Osborn (Blue) and Commander John L. From, Jr. (Gold).

Making History:

Commissioned on December 30, 1959, George Washington departed Groton the following June under the guidance of Osborn. Arriving at Cape Canaveral, FL, the submarine embarked two Polaris missiles and program head Rear Admiral William Raborn. Putting to sea, George Washington conducted the first successful tests of the Polaris missile on July 20. Swapping crews, these tests were repeated on July 30 under the supervision of the Gold crew. Having tested the new weapon system, George Washington put into Charleston, SC where it was given a full complement of sixteen Polaris missiles.

A Nuclear Deterrent:

After receiving a Navy Unit Commendation and embarking the Blue crew, George Washington departed port on November 15, 1960, for the world's first nuclear deterrent patrol. Slipping beneath the waves, the submarine did not surface for 66 days until arriving at New London in January to change crews. Leaving port, George Washington conducted another deterrent patrol which ended when the vessel arrived at Holy Loch, Scotland in April. Based at that port, George Washington conducted routine patrols until returning to Groton in 1964 for refueling.

During its initial deployment, George Washington sailed approximately 100,000 miles before putting in for a refit. Remaining at Groton into 1965, the submarine's systems were upgraded to utilize the new Polaris A3. Leaving port, George Washington was later transferred to the US Pacific Fleet and assigned to Pearl Harbor. Known as the "Georgefish," the submarine conducted nuclear deterrent patrols in the Pacific for the next decade and a half as part of the US Navy's growing ballistic missile submarine force.

On April 9, 1981, George Washington was involved in a collision with the Japanese cargo ship Nissho Maru in the South China Sea. The accident occurred when the submarine accidently surfaced under the ship. The collision led to the sinking of Nissho Maru and the death of two of its crew.
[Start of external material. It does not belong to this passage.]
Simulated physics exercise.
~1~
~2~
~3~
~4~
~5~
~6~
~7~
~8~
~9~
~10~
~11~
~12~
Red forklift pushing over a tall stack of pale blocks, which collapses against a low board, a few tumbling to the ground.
Immediately diving and then resurfacing nearby, George Washington's crew stated that it was unable to see the ship due to bad weather and as a result offered no aid. The collision badly strained US-Japanese relations and the Reagan Administration accepted blame and offered compensation.

Final Days:

Arriving in port in 1982, George Washington completed its final nuclear deterrence patrol. Sent to Puget Sound, its missiles were removed the following year in compliance with the SALT I Treaty. Redesignated as an attack submarine (SSN-598), George Washington returned to service in this role. An aging vessel, the US Navy elected to decommission George Washington on January 24, 1985. Though stricken from the Navy List the following year, the submarine was retained at Puget Sound Naval Shipyard through the end of the 1980s.

In the 1990s, George Washington was scrapped through the US Navy's Ship-Submarine Recycling Program. This process was completed on September 30, 1998. As part of the dismantling the submarine, its sail was removed and sent to the Submarine Force Library and Museum at New London. Though George Washington served a relatively quiet career, it pioneered a ship type that became the strategic backbone of both the US and Soviet Navies' nuclear deterrence forces. The rise of the ballistic missile submarine was a key element of the Cold War and the type remains a key strategic asset into the 21st century.